Il colmo (anzi, il “bello”) di tutto è che NATO e Unione Europea – ora che tra Macron e Draghi si sta concretizzando dopo il G-20 un’evidente unità d’intenti, fondata tra l’altro sul presupposto (confermato il 13 dicembre scorso dall’ultimo Consiglio Affari Esteri dell’anno) che le forze della NATO e quelle dell’Unione Europea dovrebbero cooperare in una prospettiva si reciproca integrazione alla politica del presidente statunitense Biden, eufemisticamente definita “multilateralista” – si dicono concordemente minacciate dagli spostamenti interni (sic!) delle forze armate russe presso il confine ucraino. In altri termini: da una parte si sta strutturando un vero e proprio fronte militare ravvicinato in funzione antirussa, dall’altra ci si scandalizza e ci si preoccupa delle manovre russe all’interno del proprio territorio. Si direbbe, parafrasando una celebre favoletta di Fedro, che superior stabat lupus con quel che segue: per quanto, grazie a Dio, che Putin sia proprio un agnellino mica sembra granché…
In altra parte di questo numero dei nostri MC, Manlio Dinucci analizza da par suo il carattere della recente “mossa aggressiva” russa e la consegna, da parte di Mosca, di un progetto di accordo tra Mosca e Washington teso a scongiurar il pericolo che la situazione precipiti. Conditio sine qua non esplicitamente prevista da parte russa affinché l’intesa abbia luogo è che nessuna delle due parti istituisca basi militari site in altri territori per effettuare attacchi armati. Si allude evidentemente ad allargamenti del patto NATO, che Mosca considera non a torto un atto ostile nei suoi confronti. Ma ecco, in sollecita risposta a Putin, l’impagabile e ineffabile replica del segretario della NATO Stoltenberg, il quale ha ribadito il diritto di qualunque stato a divenir membro di quell’organizzazione. Perfettamente provocatorio: un caso classico di bullismo diplomatico.

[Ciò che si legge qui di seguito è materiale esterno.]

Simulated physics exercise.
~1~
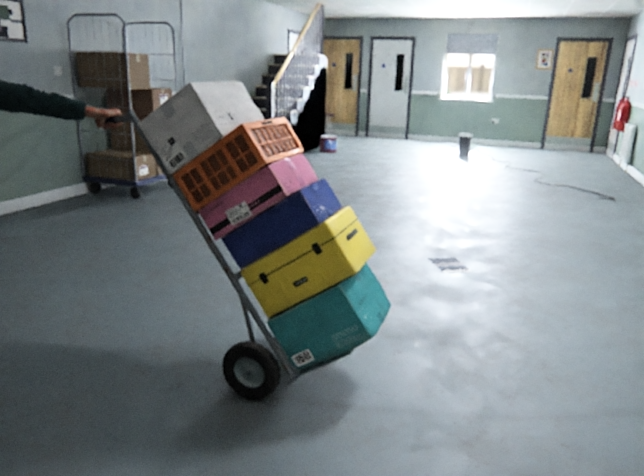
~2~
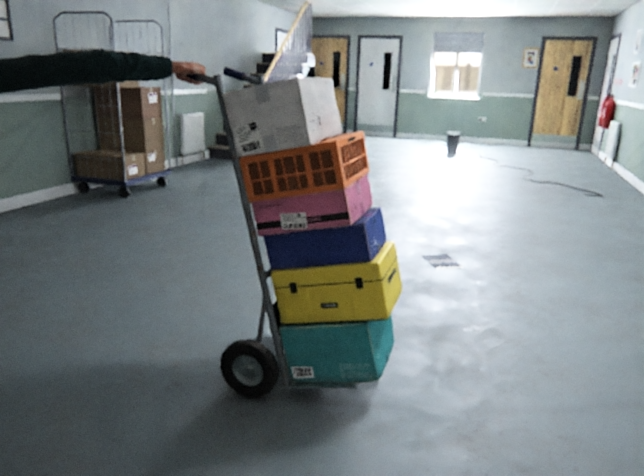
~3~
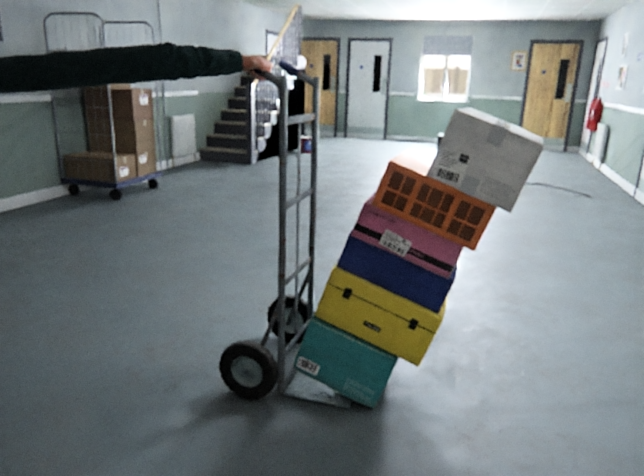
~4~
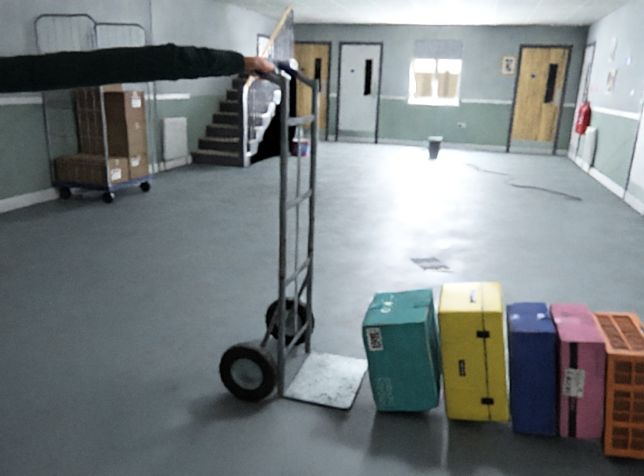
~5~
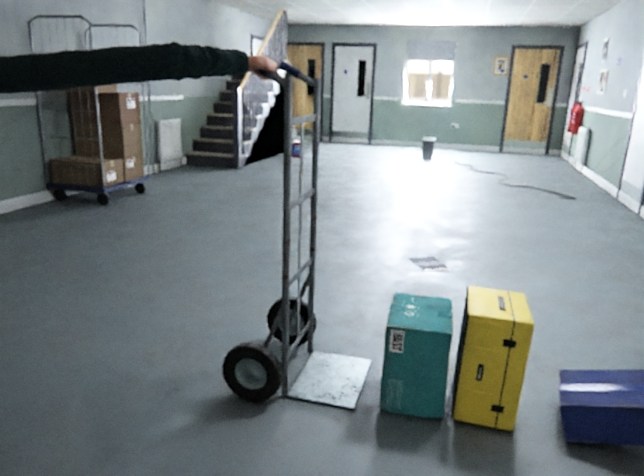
A two-wheeled hand truck, tilted back to the left, carries a leaning stack of boxes in a large room, with an outstretched arm at its handle. The arm swings the truck upright, and the white parcel, orange crate, pink parcel, blue box, yellow toolbox and turquoise box come up with it. As the truck stands straight, the stack tips away to the right. The boxes topple over and land in a row on the floor, the white parcel out of view. Finally the hand still holds the upright, empty-looking truck, with the turquoise box on its side, the yellow toolbox beside it and the blue box farther right.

Ed ecco lo scenario che a questo punto potrebbe delinearsi: Biden intende il suo “neomultilareranismo” come ridimensionamento della pressione statunitense sul fronte NATO del Mediterraneo vero e proprio, a fronte di una nuova forte presenza europea in tutto il “Mediterraneo allargato”, il che significa con un supplemento di presenza britannica (insieme con i suoi dominions Canada e Australia) e giapponese. La Francia di Macron sarebbe definitivamente a sua volta chiamata a un più deciso impegno militare europeo nella NATO; a restare al livello degli ascari sarebbero paesi come l’Italia, che resterebbero nell’alleanza non si sa bene con quale funzione (comunque ipersubordinata e a costi anche economicamente parlando altissimi). In che misura il popolo italiano è al corrente di tutto ciò e lo approva, compreso il fatto che sul nostro territorio si trovano – contro il dettato costituzionale – novanta missili nucleari? Che vantaggio ne trarrà, a fronte del rischio che per esso potrebbe comportare il trovarsi in piena area militare NATO in caso di conflitto?